Yani RTÜK'ün radyo ve televizyon yayınlarının mevcut halinin devamını öngören "Frekans/kanal ihalesi" yerine "kira" uygulaması yürürlükten kalktı. Türkçe'si ihale kapıda....
2004 yılından 2006 yılına kadar rüyalarımıza giren kanal/frekans ihalesi kabusu geri döndü.
Bu sefer, ihaleyi istemeyen güçlüler ihalede yok
Bu sefer durum ciddi....2004 yılından bu yana RTÜK'ün gerçekleştiremediği ihale bu sefer gerçekleşecek gibi görünüyor... Zira 2004 yılından bu yana köprülerin altından çok su aktı. Taşlar yerine oturmaya başladı...
Bu sefer, ihaleyi istemeyen güçlüler, "büyük" medya patronları ve holdingler bu sahnede yoklar. İhale sadece radyolar için yapılacak. Para babaları "büyük" medya temsilcileri TV'lerini kurtardılar sıra radyolarında.
Bu sefer durum ciddi...İhalenin yapılıp yapılmayacağına karar verecek, Haberleşme Yüksek Kurulu'nda bulunanlar da frekans ihalesinin yapılmasından yana. Kurulda bulunan Başbakan (veya görevlendireceği bir Devlet Bakanı) İçişleri ve Ulaştırma Bakanları (yani hükümet) ile Millî Güvenlik Kurulu Genel Sekreteri, Genelkurmay Muhabere Elektronik Başkanı (yani ordu), ve Millî İstihbarat Teşkilatı Müsteşarı (yani MİT) ihalenin yapılmasını istiyor.
Bunların yanına yaygın medyayı, yani büyük para babalarını eklersek ihalenin yapılması kaçınılmaz görünüyor.
Bu sefer durum ciddi. Karşı duralım, eylem yapalım, örgütlenelim diyeceğim, ama bizim örgütümüz yani Meslek birliğimiz RATEM'in yönetiminde bulunanların bir kısmı da ihaleden yana.
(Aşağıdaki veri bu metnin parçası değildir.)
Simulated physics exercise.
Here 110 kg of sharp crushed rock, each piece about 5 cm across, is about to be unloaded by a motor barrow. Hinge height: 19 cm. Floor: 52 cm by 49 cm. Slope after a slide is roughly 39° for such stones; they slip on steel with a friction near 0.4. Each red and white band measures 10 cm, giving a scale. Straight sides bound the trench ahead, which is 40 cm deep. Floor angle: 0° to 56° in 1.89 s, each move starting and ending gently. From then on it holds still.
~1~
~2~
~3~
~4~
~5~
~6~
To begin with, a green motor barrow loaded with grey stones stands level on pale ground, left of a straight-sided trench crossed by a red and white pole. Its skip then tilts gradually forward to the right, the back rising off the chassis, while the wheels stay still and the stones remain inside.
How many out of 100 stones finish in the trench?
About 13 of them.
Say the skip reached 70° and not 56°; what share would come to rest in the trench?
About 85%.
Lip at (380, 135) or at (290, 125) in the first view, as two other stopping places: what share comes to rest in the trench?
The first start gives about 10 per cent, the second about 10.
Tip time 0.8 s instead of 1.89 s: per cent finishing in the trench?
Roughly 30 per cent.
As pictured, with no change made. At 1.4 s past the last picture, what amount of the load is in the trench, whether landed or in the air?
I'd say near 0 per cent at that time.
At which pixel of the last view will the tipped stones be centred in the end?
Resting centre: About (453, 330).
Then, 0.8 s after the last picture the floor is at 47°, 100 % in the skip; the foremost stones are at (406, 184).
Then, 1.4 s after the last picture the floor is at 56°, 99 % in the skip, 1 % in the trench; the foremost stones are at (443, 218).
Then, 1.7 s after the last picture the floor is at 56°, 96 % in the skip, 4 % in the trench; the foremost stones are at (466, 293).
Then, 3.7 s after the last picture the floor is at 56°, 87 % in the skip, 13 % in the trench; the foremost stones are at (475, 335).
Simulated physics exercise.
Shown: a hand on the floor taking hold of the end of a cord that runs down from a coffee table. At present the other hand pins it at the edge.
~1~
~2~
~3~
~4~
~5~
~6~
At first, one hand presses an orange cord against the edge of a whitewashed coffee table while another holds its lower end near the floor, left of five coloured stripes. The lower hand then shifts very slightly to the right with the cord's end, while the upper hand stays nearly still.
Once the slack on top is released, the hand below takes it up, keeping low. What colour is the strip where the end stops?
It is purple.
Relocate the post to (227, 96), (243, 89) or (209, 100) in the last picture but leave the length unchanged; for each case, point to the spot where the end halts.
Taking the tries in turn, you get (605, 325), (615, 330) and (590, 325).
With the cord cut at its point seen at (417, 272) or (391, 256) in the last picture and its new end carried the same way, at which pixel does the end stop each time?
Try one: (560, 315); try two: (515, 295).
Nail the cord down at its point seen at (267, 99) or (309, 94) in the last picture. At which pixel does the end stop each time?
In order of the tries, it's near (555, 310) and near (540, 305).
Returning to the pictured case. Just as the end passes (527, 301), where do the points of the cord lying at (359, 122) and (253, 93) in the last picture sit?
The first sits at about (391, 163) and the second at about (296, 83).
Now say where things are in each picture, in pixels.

RATEM yönetiminde bulunan TRT, Power FM, Kanal D, Kanal 7 temsilcileri de ihale yapılmasını istiyor.
Eğer ihale yapılırsa sorunlu bir ihale olacak
28 Eylül'de yapılacak Haberleşme Yüksek Kurulu toplantısında bir mucize gerçekleşip frekans ihalesi dışında bir seçenek çıkmazsa o her ağzımızı açtığımızda yere göğe sığdırmadığımız çok sesli "Anadolu Basını"nin işitsel tarafının ipi çekilmiş olacak. Sizlere ömür...
Türkiye'de frekans ihalesinin yapılmasına şartlar ne kadar uygun olursa olsun. Eğer ihale yapılırsa sorunlu bir ihale olacak. Sebebine gelince....
Medya alanını düzenleme görevini üstlenen RTÜK'ün üyelerinin siyasal iktidarın vesayetinde olduğu bir ortamda frekans ihalesinin yapılması başlıca sorundur.
Frekans ihalesi ile, medyanın devletle ihale ve taahhüt ilişkisine yerel medya da dahil edilecektir. Bu durum Medya-Devlet ilişkisinde, karakteri gereği hâkim olan eleştirel rengi de ortadan kaldıracaktır. İhaleden sonra eleştirel rengin ortadan kalması ile yerel medyaya yeşil rengin hakim olması kaçınılmaz olacaktır.
Kim elinden ne geliyorsa yapsın. Durum ciddi
Bu alanı düzenleyen yasal mevzuat her ne kadar "kamusal yayıncılık" yapılmasını
öngörse bile mevcut durum piyasa kurallarının işleyişine bırakılmıştı. İletişim bir ticari pazar olarak görülüyor ve piyasa kurallarının genel işleyişi iletişim alanını yönetiyordu. Yani Medyaya erişmede ve medya araçlarına sahip olmada birey, grup ve topluluklar zaten dezavantajlıydı. Mevcut yerel radyoların kapanması ile bu grup ve toplulukların medyada kendilerine yer bulması da bundan sonra mümkün olmayacaktır.
Yani önümüzdeki süreçte "parayı veren düdüğü çalacak". Çalınacak düdük dezavantajlı grupların, feministlerin savaş karşıtlarının, etnik grupların, emekçilerin ve çevrecilerin yani medyada yer almayanların, düdüğü olmayacak.
Kısaca bu sefer durum ciddi....Kim elinden ne geliyorsa yapsın. Yoksa yarın çok geç olacak...(MCT/EÖ)
(*) Mehmet Can Toprak, Mersin'de yayın yapan Radyo Ses'in yetkilisi.